Many of the federal government’s vacant but usable buildings and warehouses could be transformed from eyesores into successful businesses, hotels, museums, and even popular memorials and recreational parks. In fact, the GSA’s Office of Property Disposal is required to notify state and local agencies of the availability of any surplus federal real property they may be eligible to acquire under certain laws.

According to the GSA website, properties can be purchased for public health or education issues, public parks and recreational areas, historic monuments, homeless assistance, self-help housing, wildlife conservation, and correctional facilities among others. While the possibilities seem abundant, the process is backwards.

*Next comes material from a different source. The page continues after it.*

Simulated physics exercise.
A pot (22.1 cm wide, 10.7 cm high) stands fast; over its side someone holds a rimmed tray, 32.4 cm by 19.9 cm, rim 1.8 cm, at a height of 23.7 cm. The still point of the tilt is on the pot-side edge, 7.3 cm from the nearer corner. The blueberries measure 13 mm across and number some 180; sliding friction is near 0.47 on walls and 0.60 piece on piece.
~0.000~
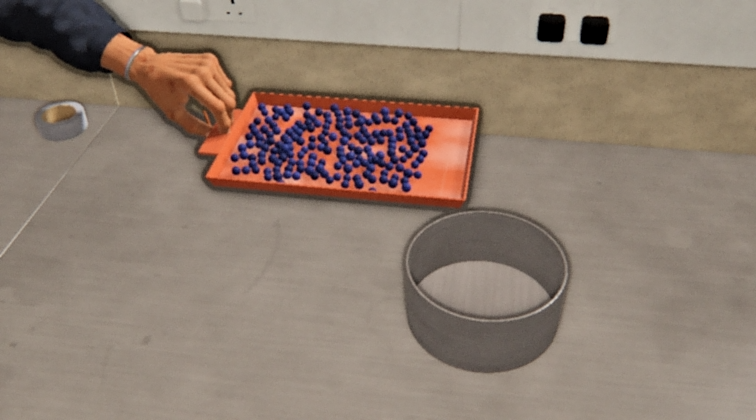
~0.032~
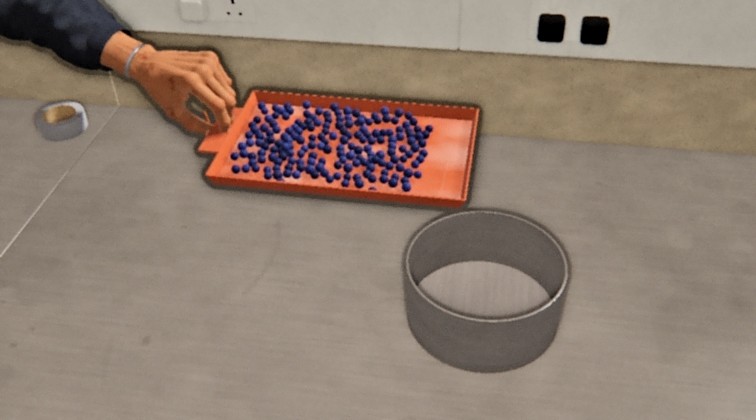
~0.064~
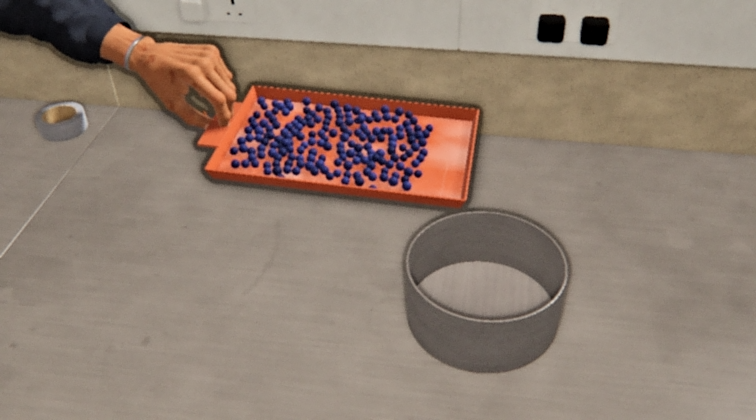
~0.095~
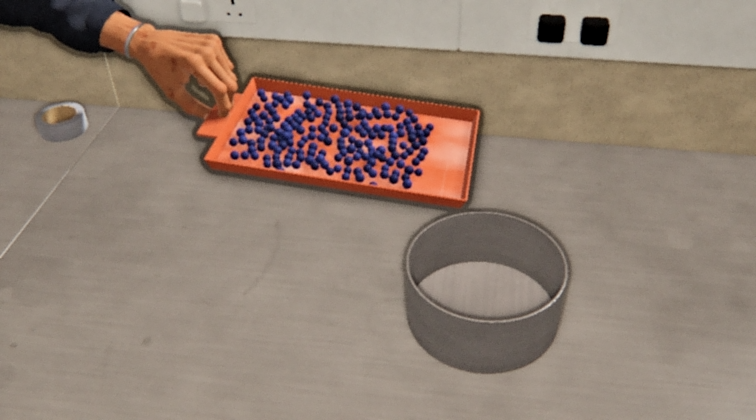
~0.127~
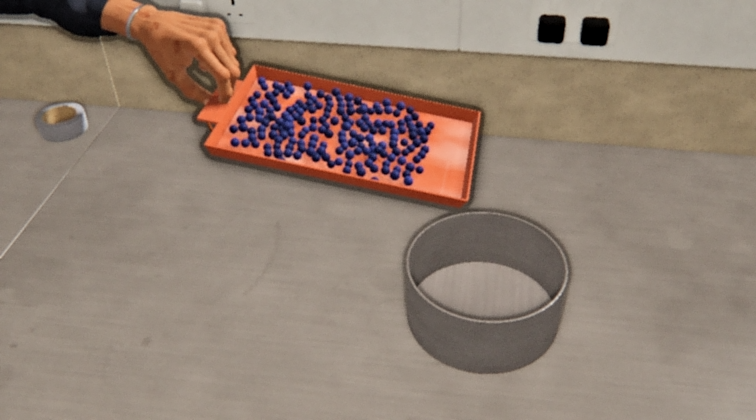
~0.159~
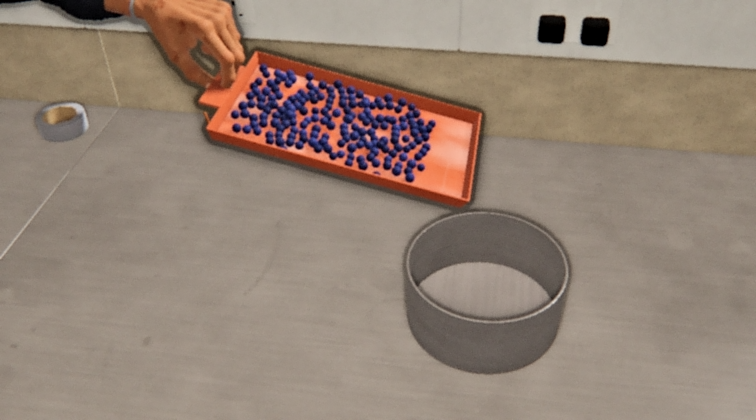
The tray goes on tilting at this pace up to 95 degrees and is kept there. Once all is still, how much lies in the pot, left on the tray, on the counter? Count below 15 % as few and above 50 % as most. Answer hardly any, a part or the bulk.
Pot a part, tray hardly any, counter the bulk.
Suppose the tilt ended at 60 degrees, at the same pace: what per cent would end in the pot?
It would be near 25 per cent.
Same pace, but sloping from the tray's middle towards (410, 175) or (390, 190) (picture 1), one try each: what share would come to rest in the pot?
About 90 and 80 per cent.
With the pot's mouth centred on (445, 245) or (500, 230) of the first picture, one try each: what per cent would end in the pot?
Some 25 and 85 per cent.
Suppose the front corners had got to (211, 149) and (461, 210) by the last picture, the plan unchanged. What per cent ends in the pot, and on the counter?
Pot 60, counter 40.
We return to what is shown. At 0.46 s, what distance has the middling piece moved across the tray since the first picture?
About 7 cm.
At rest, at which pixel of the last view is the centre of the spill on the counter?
Around (567, 247).
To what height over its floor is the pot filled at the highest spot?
Some 2.5 cm.
Then, at 0.46 s, tilt 54 degrees; the tray holds 100 %, the pot 0 %.
Then, at 0.66 s, tilt 81 degrees; the tray holds 65 %, the pot 0 %.
After 0.98 s, tilt 95 degrees; the tray holds 0 %, the pot 40 %.
In the end, at 1.8 s, pot 45 %, tray 0 %, counter 55 %.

Under Title 40 of the United States Code and the McKinney-Vento Homeless Assistance Act, once a building is reported as “excess,” it is automatically screened for use by providers of homeless shelters, who get the property for free if requested. If no homeless shelter providers want the property, the property is then screened for other public uses at discounts up to 100 percent of fair market value before it is finally approved for auctioned and sold to the highest bidder.

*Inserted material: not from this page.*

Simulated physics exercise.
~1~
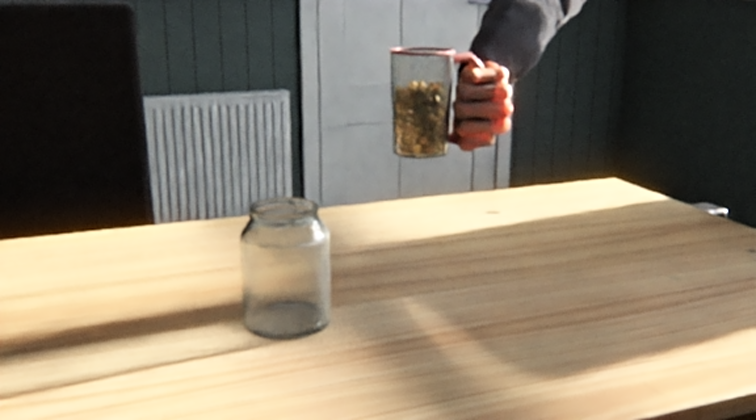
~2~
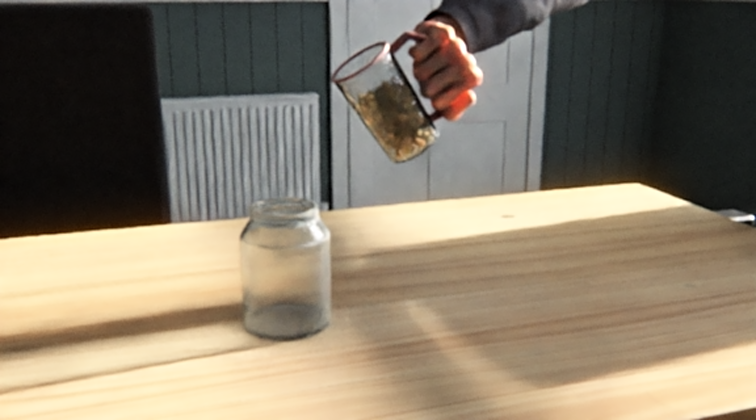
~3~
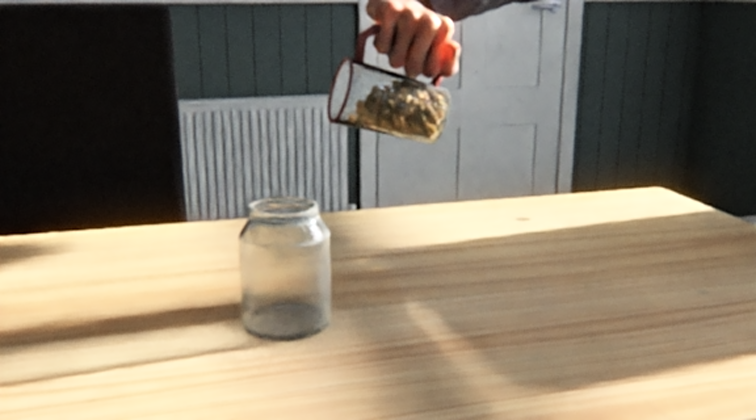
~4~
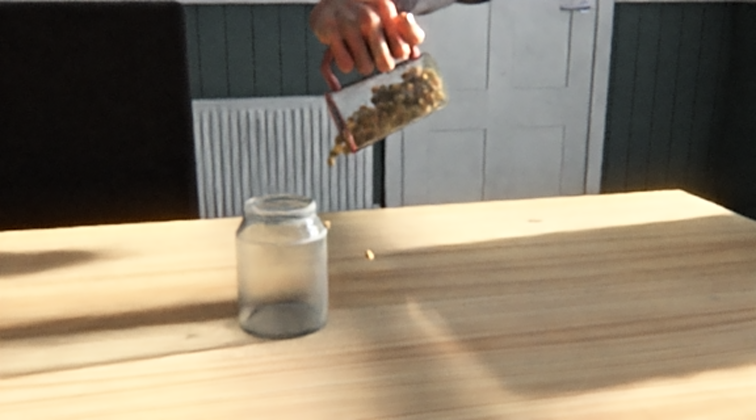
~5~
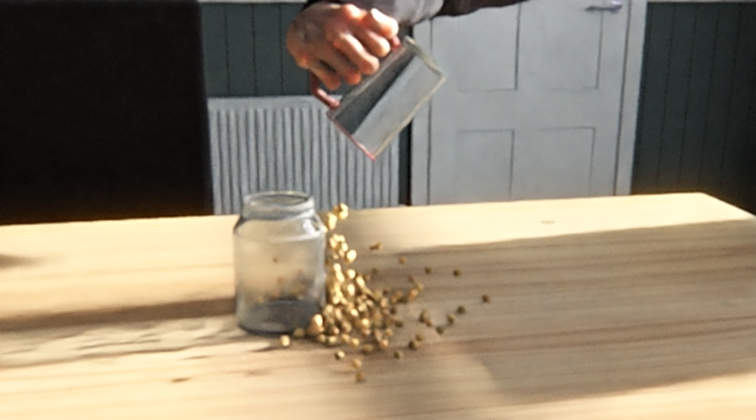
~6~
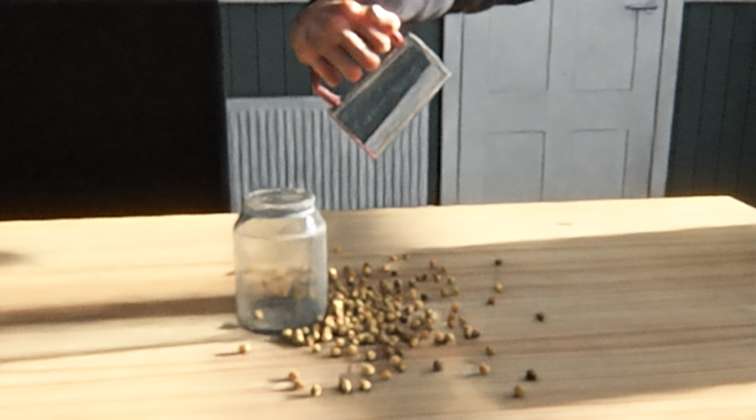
A hand tips chickpeas from a clear cup, and they spill beside the glass jar.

What seems like a worthy effort is instead an intentionally wasteful process that places a barrier in the way of the government’s ability to make a profit on vacant properties that can be worth billions of dollars.

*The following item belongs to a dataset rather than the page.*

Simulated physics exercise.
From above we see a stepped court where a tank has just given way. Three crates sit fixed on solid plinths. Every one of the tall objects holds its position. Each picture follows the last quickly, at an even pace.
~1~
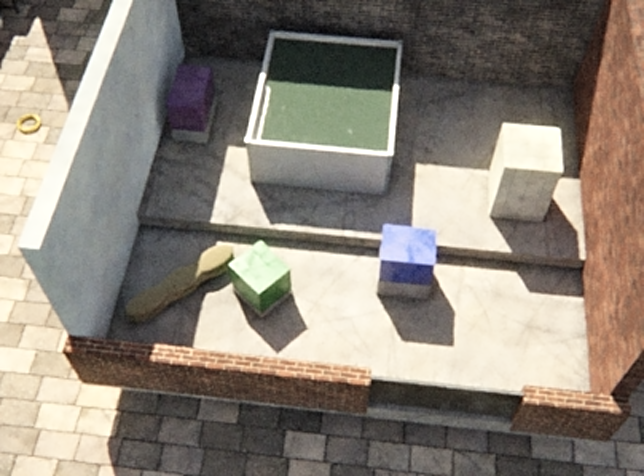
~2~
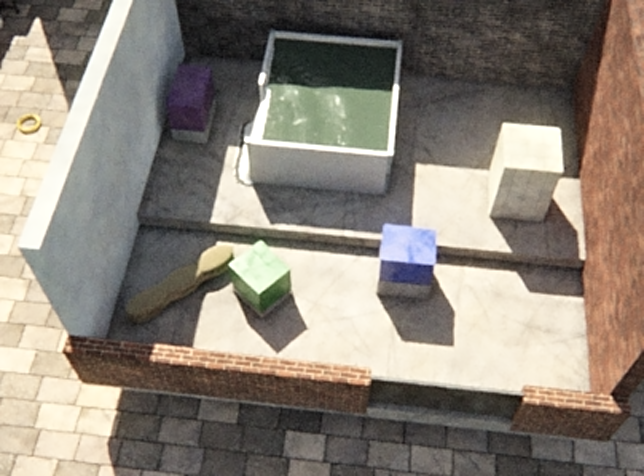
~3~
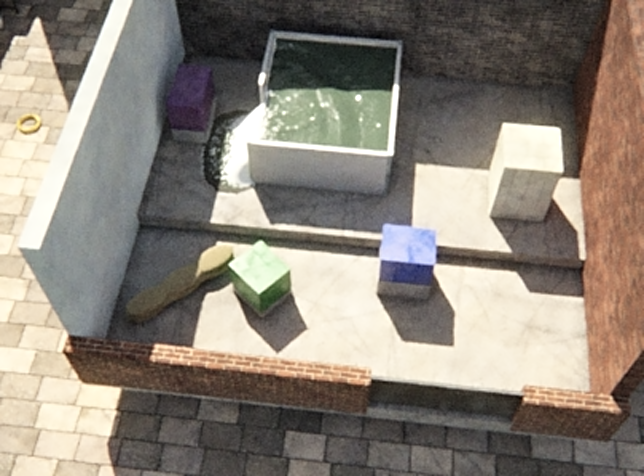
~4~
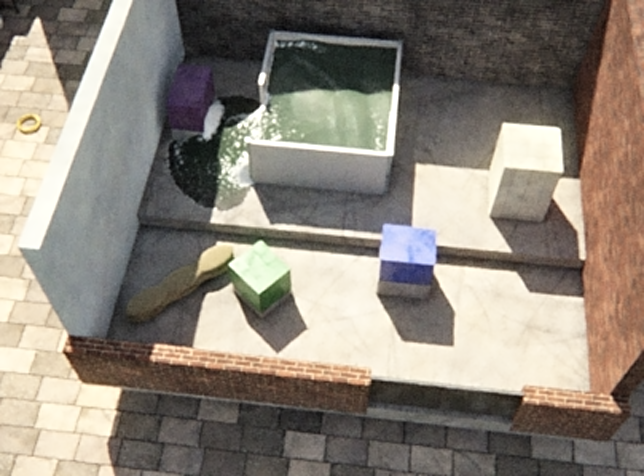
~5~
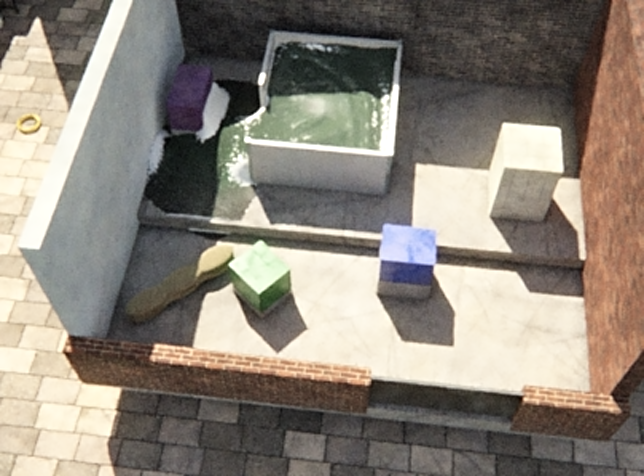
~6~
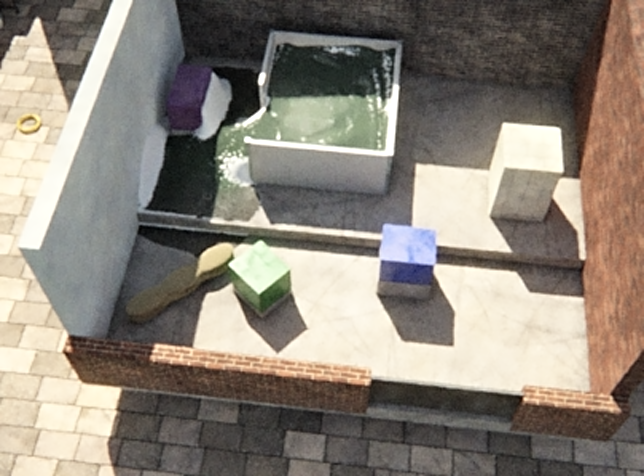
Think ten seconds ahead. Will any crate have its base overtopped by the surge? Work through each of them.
My prediction: The purple crate comes out wet; the blue crate comes out dry; the green crate comes out wet.
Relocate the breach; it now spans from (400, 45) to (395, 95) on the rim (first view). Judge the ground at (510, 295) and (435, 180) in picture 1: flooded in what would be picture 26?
Submerged, submerged.
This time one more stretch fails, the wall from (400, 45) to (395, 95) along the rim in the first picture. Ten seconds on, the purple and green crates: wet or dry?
Observed: Purple stays clear; green is doused.
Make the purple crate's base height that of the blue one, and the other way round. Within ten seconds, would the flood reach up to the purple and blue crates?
Purple: Is reached; blue: Stays clear.
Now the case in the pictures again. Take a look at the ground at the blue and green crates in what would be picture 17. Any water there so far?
Blue: Dry; green: Wet.
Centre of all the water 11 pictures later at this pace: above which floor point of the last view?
Close to (266, 156).
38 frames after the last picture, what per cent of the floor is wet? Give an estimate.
About 80 in a hundred.
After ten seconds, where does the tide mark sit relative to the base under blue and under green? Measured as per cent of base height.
I'd put it at some 60 % for one and some 160 % for the other, in that order.
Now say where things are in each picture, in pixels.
In the first frame, the water tank at (328, 93) is whole and still.
In the second frame, the front is at (249, 184), out from the gap at (259, 140).
In the third frame, water pours out at (260, 141) and has run to (213, 127).
In the fourth frame, the front is at (173, 149), out from the gap at (260, 142).
In the fifth frame, water pours out at (260, 142) and has run to (145, 190).
In the sixth frame, the front is at (140, 228), out from the gap at (260, 141).
A moment on, water covers 20 % of the floor; the purple crate water round its plinth, the blue crate not reached, the green crate not reached.
Next, water covers 30 % of the floor; the purple crate water round its plinth, the blue crate not reached, the green crate water round its plinth.
Then, water covers 60 % of the floor; the purple crate water round its plinth, the blue crate water round its plinth, the green crate water round its plinth.
Later, water covers 80 % of the floor; the purple crate water round its plinth, the blue crate water round its plinth, the green crate water round its plinth.
In the end, water covers 80 % of the floor; the purple crate was topped, the blue crate stayed above the water, the green crate was topped.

Environmental regulations also create expensive and time-consuming road blocks in regards to the disposal of excess property and warehouses.

Under the National Environmental Policy Act, agencies are required to consider the impact that their proposed actions will have on the environment, including the disposal of property, and “consider alternatives less damaging to the environment” as a whole.

These regulations are extremely expensive and time-consuming. GSA officials have told GAO that 40 government-owned warehouses remain in excess status due to ongoing environmental remediation because they are considered “contaminated.” Until a property is cleared and cleanup is completed, the GSA remains responsible for its condition.

Although it appears all may be lost due to the federal government’s backwards and disorganized management of its property, there is some hope for the future.

In 2012, the GSA notified state and local governments and real estate developers that it was interested in redeveloping five buildings located next to the National Mall, including a 118,000-square-foot building called the Cotton Annex, which would dramatically transform a 22-acre stretch of Southwest Washington.

In another example, the Armed Forces Retirement Home (AFRH), a 320-acre plot of land that remains home to more than 1,000 veterans, put its 33,372-square-foot brick steam heating plant up for lease in March, 2014. While some local D.C. residents have claimed that not enough of the land will be used for park space, the AFRH is currently working with GSA to convert 77 acres of the plot into a mixed-use neighborhood.

Even though small steps are being taken to improve the way in which the government manages its federal real property, in order to ultimately reduce and improve its property footprint, the GSA must firmly implement a long-term, government-wide strategy plan to promote effective and efficient use of warehouse space and other properties, and encourage each government agency to individually address all of its facility needs.

If these steps are not taken, taxpayers will continue to watch the government needlessly expend large amounts of their tax dollars to develop and occupy extravagant buildings, while millions of square feet of space rot inside of the empty shells of the federal government’s unused and vacant real estate portfolio.